I have been a rock hound off and on most of my life.  When I was in elementary school, I lived in San Diego on Soledad Mountain (the massif that backs La Jolla up against the ocean).  At the time, there was a lot of residential development going on and we used to play in the construction areas after school and after the builders had gone home.  The freshly graded hill sides as blank canvases to yet another lovely new sub-division.  For us 6-10 year olds, it was awesome.  The heavy equipment was fun to poke around on and the partially completed homes could be explored unharassed; though more than one of our group stepped on a nail sticking through a sheet of plywood and had it come out the insole of their shoe (screaming, tetanus shots and cred ensued).   Even the untold volumes of carefully placed survey stakes were put to use as ready-made swords or rockets (poor horn toad astronaut).

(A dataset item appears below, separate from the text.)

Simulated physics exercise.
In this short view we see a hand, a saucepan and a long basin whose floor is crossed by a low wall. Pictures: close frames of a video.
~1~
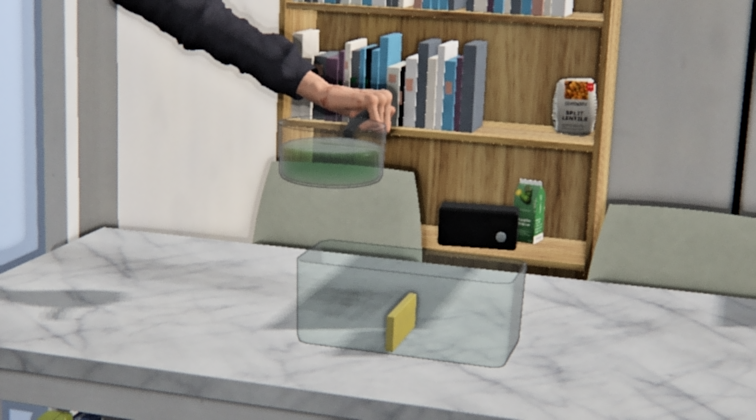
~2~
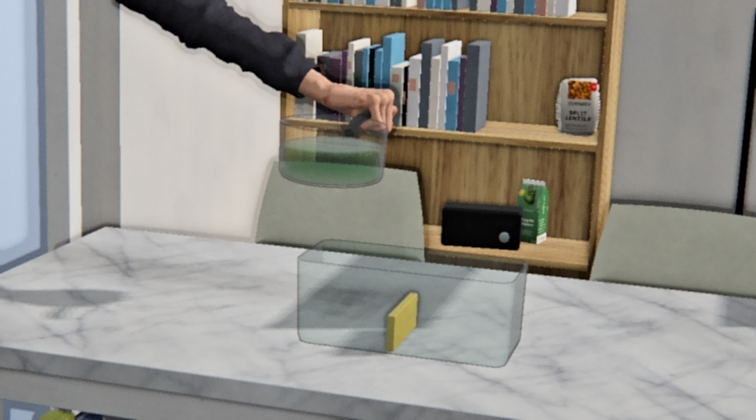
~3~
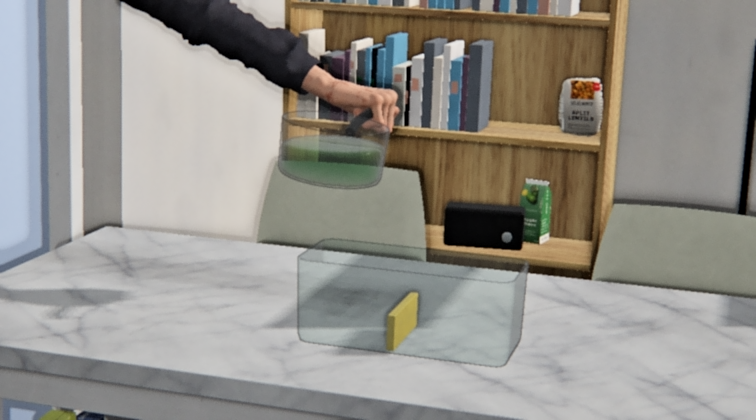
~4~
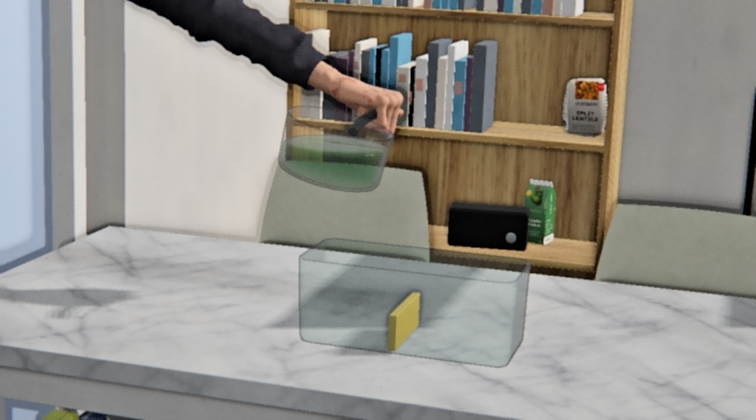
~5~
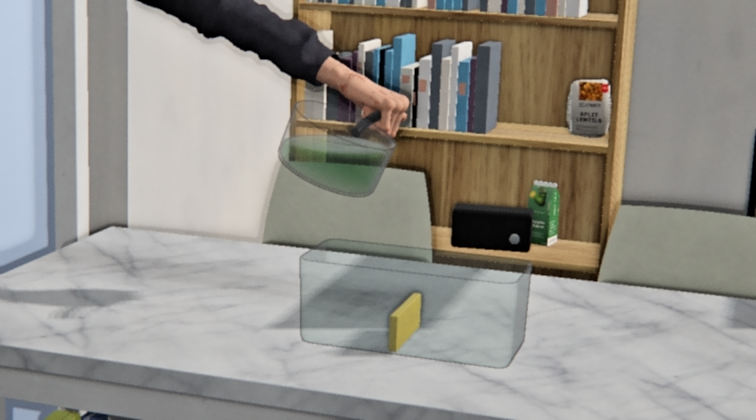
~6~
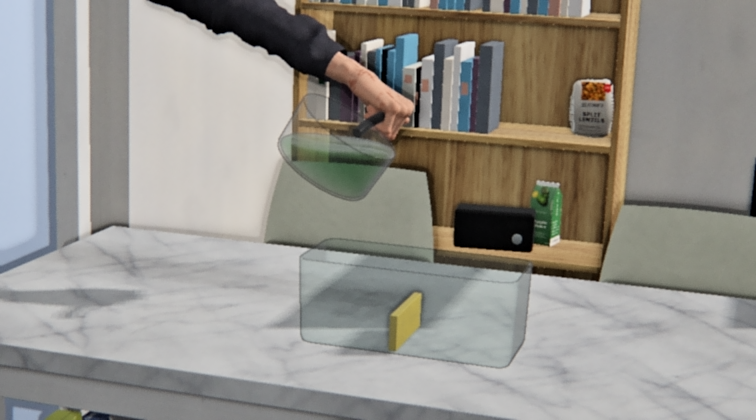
A hand at the end of a dark-sleeved arm, reaching in from the upper left, holds a see-through saucepan of green liquid above a marble-patterned table, seen from slightly above. Below it sits a long, clear basin with a low yellow wall inside, before pale chairs and a wooden bookcase. The hand tilts the saucepan, slowly then more steeply, its right side lowering, while the view shifts very slightly.
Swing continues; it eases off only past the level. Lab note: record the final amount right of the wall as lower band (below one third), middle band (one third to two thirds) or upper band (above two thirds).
Recorded: Middle band.
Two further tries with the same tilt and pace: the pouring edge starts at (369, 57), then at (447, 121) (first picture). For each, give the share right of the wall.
Around 55 percent first, around 90 percent second.
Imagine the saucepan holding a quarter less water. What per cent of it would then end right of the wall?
45 per cent.
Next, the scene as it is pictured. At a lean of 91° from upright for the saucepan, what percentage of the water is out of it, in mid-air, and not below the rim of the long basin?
It's close to 40 per cent.
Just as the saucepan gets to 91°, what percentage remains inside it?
It still holds around 35 per cent there.
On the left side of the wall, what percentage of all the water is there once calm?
Roughly 40 per cent.
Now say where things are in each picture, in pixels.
In the first picture, tilt 0°; pouring edge (384, 130); surface from (285, 142) to (382, 150); the long basin's rim runs from (309, 251) to (520, 274); the wall's top is at (402, 306).
In the second picture, tilt 1°; pouring edge (385, 130); surface from (286, 141) to (383, 150).
In the third picture, tilt 6°; pouring edge (387, 133); surface from (286, 139) to (383, 150).
In the fourth picture, tilt 12°; pouring edge (390, 140); surface from (288, 138) to (386, 151).
In the fifth picture, tilt 22°; pouring edge (392, 150); surface from (288, 138) to (390, 152).
In the sixth picture, tilt 32°; pouring edge (392, 160); surface from (286, 136) to (393, 153).
A moment on, the saucepan is tipped on its side and 33 per cent is still to pour, 1 is left of the wall and 26 right of it.
Next, the saucepan is tipped right over and 5 per cent is still to pour, 29 is left of the wall and 58 right of it.
Then the saucepan is tipped right over and 0 per cent is still to pour, 41 is left of the wall and 58 right of it.
Later the saucepan is tipped right over and 0 per cent is still to pour, 41 is left of the wall and 58 right of it.
At rest 41 per cent lies left of the wall, 58 right of it and 1 outside.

In some areas, the heavy equipment cut the hill-side back in steep terraces like a road cut only the cut would be the size of a city block tipped up at an angle.  In those cuts, we would sift through the dirt or pick through the sedimentary layers and find sharks teeth as large as a cowboy’s belt buckle or as small as one of our own teeth.  We would find other marine fossils of course but the shark’s teeth were the coveted item.  You could also find crystals in the hill-side.  I’m not sure if the crystals were Amethyst or Tourmaline but they were plentiful.  When we moved to Point Loma, my rock hounding went to sleep and didn’t wake up again until my son was about 10 years old.  Recently divorced, I was looking for things I could do with David when he was with me and so for several summers, David’s and my summer vacations amounted to whirlwind tours around Washington state, looking for treasure.

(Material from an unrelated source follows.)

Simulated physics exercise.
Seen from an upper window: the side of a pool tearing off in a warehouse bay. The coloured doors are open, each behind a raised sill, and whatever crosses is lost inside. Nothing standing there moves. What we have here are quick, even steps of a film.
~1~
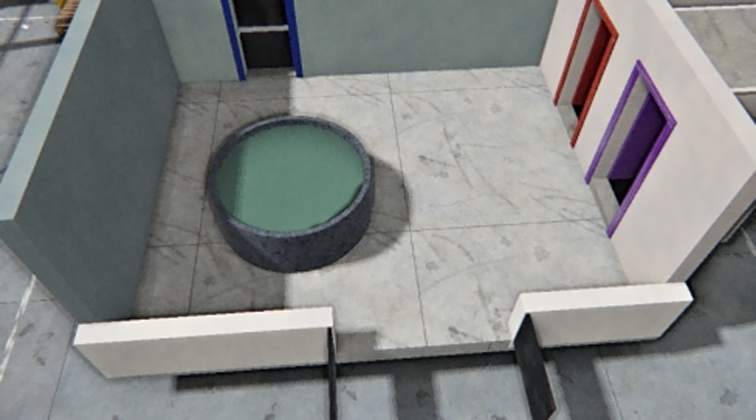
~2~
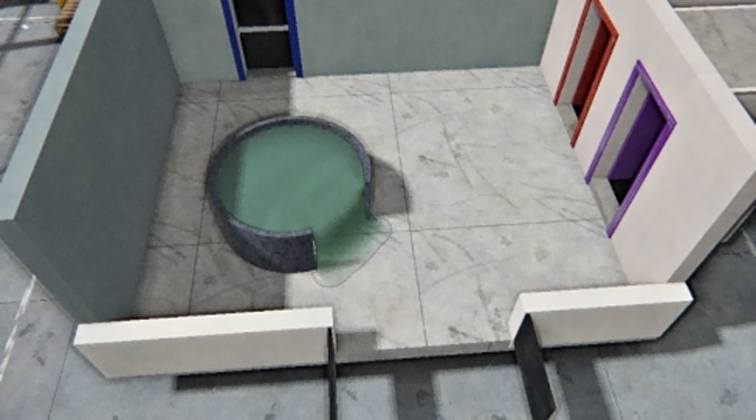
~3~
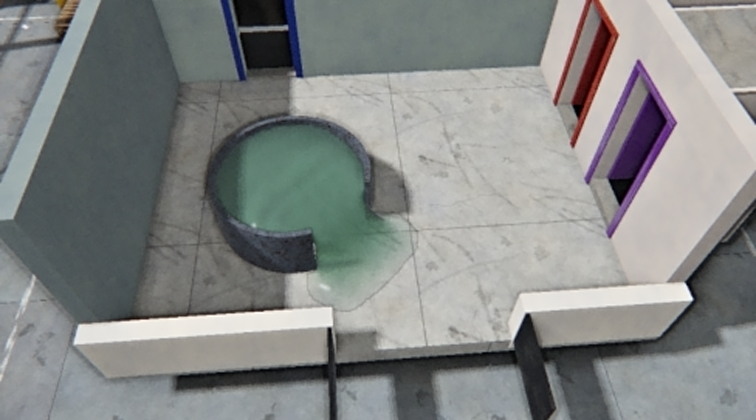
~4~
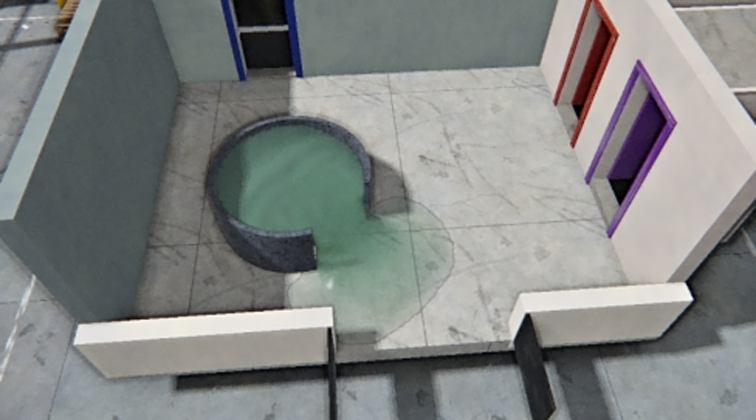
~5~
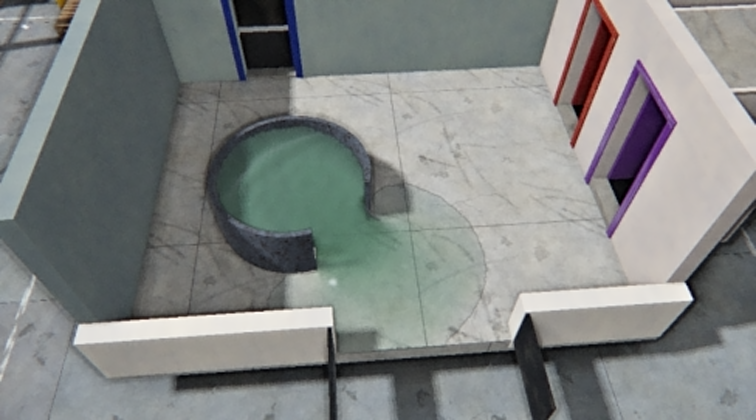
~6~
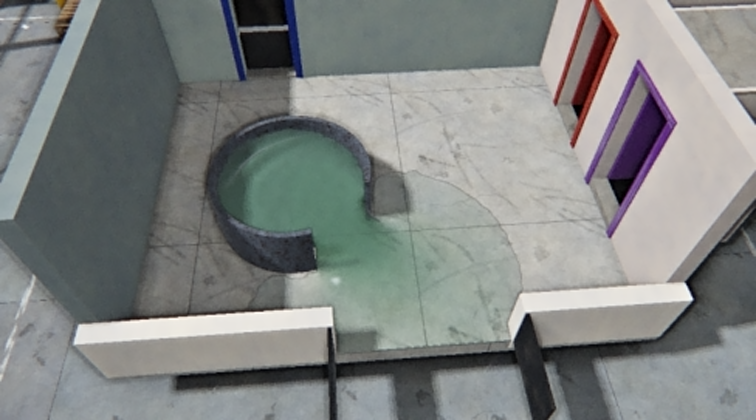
In this clip, a round, dark-walled pool of green water stands still in a walled bay with blue, red and purple doorways, then its lower-right side opens and water pours out, spreading across the pale floor toward the right and front.
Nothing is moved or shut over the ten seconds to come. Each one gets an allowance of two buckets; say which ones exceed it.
Red door: Two pails at most. Blue door: Two pails at most. Purple door: Two pails at most.
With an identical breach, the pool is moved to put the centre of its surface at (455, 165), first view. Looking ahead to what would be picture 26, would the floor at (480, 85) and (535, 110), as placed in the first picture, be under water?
As listed: Flooded, flooded.
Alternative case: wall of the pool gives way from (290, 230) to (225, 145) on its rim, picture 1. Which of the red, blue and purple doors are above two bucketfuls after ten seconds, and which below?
Here's how it goes: The red door overshoots, the blue door overshoots, the purple door comes in low.
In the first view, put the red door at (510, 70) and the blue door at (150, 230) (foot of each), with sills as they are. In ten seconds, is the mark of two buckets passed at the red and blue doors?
As I see it, the red door exceeds the limit while the blue door stays within limit.
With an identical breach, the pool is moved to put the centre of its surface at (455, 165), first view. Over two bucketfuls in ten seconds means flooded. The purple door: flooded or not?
Purple door: Above the limit.
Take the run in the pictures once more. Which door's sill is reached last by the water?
Observed: The blue door.
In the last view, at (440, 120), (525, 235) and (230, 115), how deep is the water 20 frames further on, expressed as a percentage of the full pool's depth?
In turn 0, 8 and 0 in a hundred.
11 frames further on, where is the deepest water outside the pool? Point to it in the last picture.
My estimate is about (623, 313).
A moment on, water covers 30 % of the floor; the red door not reached, the blue door not reached, the purple door not reached.
Next, water covers 35 % of the floor; the red door not reached, the blue door not reached, the purple door wet at the sill, nothing in.
Then, water covers 40 % of the floor; the red door wet at the sill, nothing in, the blue door not reached, the purple door under two buckets in.
Later, water covers 65 % of the floor; the red door wet at the sill, nothing in, the blue door wet at the sill, nothing in, the purple door under two buckets in.
In the end, water covers 85 % of the floor; the red door wet at the sill, nothing in, the blue door wet at the sill, nothing in, the purple door under two buckets in.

Although David has good memories of those trips, it was me that became obsessed.  I’ve continued collecting since then and my basement now has 6,000 pounds or so of interesting rocks along with all the tools needed to turn them into beautiful cabochon gemstones (I tried my hand at faceting but it just didn’t suit me).

In mid to late 2004, I reached a point where I felt that I either needed to do something with the stones I had been cutting or I needed to start getting rid of the rocks.  So, I took a couple of continuing education semesters of ‘beginning silversmithing at North Seattle Community College.  My teacher was wonderful, I learned a lot, I acquired more tools to further crowd the basement and at the end of the second semester, my teacher made a pass at me.  That was in the week between Christmas and New Years.   After a 96 hour date that started New Years Eve and included a trip to the ocean, a trip to the mountains, a dog rolling in a very dead salmon (what is that smell?) and a lot of amorous behavior,  Dana went home to ‘recover’ and the next day came back and never left.  Oh, and for an ironic twist; now Dana has the rock hounding bug as well so the rock pile in the basement just keeps getting bigger.

Another small irony is that having learned some good metalsmithing skills, I generally don’t use stones in my metal work.  I still have almost all that rock and I still cut occasionally.  Perhaps I’ll extend this blog in the future and sell some of my cabs and rough.  We’ll see.